The significant age difference between these clients and me is an immutable reality. Other aspects of myself tend to communicate similarity, such as my love of technology, how I dress, and my general comfort in a fast-paced, changeable environment. Further, I can make some intentional adjustments in things like my speech patterns and interaction style. Speech patterns are absorbed often unintentionally. I have favorite phrases from startups like “I’m down with that” or “go for it” that are not helpful with financial services clients.

Any coach working in this milieu needs to make intentional adaptations. For me, I typically get up quite early to write, meditate and exercise. Young startup clients often get to work midday and work into the night. l chose to shift my schedule in response. Perhaps my most intentional and challenging shift was to a more casual interaction style, less focused on goal achievement. I think of these adaptations as both necessary to be effective and also as a means to demonstrate respect.

Respect is the cornerstone of any successful engagement, but it is exponentially more important in working with younger clients. Why? Because they have had so many experiences where people who were older considered themselves better based on seniority. Their perspectives have been discounted based on their youth. This dynamic is the source of great tension between young innovators and the experienced staff they ultimately need to hire. The issue is often framed as a matter of respect.
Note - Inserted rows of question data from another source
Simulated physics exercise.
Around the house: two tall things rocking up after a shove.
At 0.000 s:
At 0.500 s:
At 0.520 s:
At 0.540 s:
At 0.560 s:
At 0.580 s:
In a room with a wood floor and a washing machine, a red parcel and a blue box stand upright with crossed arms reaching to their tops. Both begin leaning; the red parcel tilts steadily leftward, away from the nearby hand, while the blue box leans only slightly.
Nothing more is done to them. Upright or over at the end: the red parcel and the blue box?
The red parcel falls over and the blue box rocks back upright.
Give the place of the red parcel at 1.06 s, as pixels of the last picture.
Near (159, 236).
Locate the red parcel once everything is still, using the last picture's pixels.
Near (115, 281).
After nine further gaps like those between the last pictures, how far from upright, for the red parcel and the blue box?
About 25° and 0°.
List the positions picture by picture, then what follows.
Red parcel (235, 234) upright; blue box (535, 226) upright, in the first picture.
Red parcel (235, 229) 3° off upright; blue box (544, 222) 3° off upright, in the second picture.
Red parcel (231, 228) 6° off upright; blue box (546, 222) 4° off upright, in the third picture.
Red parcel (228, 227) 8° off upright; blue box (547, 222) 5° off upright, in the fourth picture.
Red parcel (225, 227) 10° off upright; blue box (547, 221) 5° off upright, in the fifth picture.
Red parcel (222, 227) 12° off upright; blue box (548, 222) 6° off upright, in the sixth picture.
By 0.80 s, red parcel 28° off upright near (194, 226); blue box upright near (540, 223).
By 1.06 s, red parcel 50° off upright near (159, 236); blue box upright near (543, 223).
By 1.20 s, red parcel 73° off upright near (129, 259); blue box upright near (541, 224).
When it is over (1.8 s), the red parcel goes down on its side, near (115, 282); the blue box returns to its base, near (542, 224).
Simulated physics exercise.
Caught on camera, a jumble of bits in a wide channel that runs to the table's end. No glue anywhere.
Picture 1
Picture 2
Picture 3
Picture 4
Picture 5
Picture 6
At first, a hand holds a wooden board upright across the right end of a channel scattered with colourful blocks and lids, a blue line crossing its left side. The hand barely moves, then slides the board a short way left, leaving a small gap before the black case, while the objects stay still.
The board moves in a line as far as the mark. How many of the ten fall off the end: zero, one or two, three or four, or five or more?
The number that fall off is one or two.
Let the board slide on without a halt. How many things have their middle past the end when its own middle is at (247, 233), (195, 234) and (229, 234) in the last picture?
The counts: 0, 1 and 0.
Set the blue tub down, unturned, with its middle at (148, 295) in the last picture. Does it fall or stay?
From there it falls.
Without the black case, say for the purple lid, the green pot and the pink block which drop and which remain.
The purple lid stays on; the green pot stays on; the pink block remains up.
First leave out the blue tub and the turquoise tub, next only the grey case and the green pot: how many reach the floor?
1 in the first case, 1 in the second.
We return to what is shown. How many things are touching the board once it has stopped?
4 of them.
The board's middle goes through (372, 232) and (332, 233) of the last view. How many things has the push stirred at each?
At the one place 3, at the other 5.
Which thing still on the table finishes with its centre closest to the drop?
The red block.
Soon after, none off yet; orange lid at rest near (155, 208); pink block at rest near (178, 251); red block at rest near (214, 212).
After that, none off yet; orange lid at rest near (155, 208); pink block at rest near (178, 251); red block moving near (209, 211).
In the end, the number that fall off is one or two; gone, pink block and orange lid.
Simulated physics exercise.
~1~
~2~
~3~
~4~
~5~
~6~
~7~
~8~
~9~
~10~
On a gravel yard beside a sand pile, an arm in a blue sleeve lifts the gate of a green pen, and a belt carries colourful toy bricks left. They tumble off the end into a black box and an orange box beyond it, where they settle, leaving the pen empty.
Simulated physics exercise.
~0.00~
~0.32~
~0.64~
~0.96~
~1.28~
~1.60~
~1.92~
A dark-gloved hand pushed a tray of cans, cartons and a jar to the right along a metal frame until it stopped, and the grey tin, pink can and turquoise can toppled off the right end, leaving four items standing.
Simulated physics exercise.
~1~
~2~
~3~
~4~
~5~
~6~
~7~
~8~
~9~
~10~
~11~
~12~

How do we coaches demonstrate respect? It begins with a careful inventory of our beliefs and biases. We need to cultivate an open mind and a non-reactive presence. In addition to delivering respect, it can keep us from embarrassing ourselves. I remember a huge mural in one client’s entry, which I thought of as almost graffiti. Months later, when the client was moving to a new building, I sat in on a move meeting where the discussion was whether to sell the wall or pay to have it cut and moved. The artist was now internationally recognized and this work was quite valuable!

Presence requires a balance of belief in the client and belief in yourself as coach. Certainly there have been times when I wanted my perspective to prevail but the client’s needs nearly always must take precedence. It is critical to believe that the client knows something about what she wants to accomplish, what’s best for her, and what matters most.

These clients are seldom interested in my credentials or certifications. They don’t care that much about references unless they are from a contemporary or directly related to their work. What they care about is how a coach interacts with them. And while smarts, flexibility and a bit of lightheartedness help, it is presence that gets or loses the contract. Interestingly, in computers and networks, the term presence signals that a user is available and willing to communicate. Perhaps that is what we need to be demonstrating with our coaching presence.

Being in a state of non-anxious presence isn’t always easy. First exposure to the start-up environment can be a bit startling. Work with a mature company and leader is more planned and structured than with young leaders in startups. Like the technology they invent, the engagement unfolds, finding its path organically.

I have traveled my own journey from an initial stance of seeing so many things that “shouldn’t be that way” to a more relaxed assessment of what is, to a focus on those developmental aspects that I’m uniquely qualified to address. I am much less oriented to prevention than to effective response. A notable example concerns the issue of sexual harassment. In a mature company, leaders are expected to know the law, HR people present training. The Gen Y environment is significantly different with an open, even sexually charged, interaction style. Context and the views of the participants dictate whether there is a problem.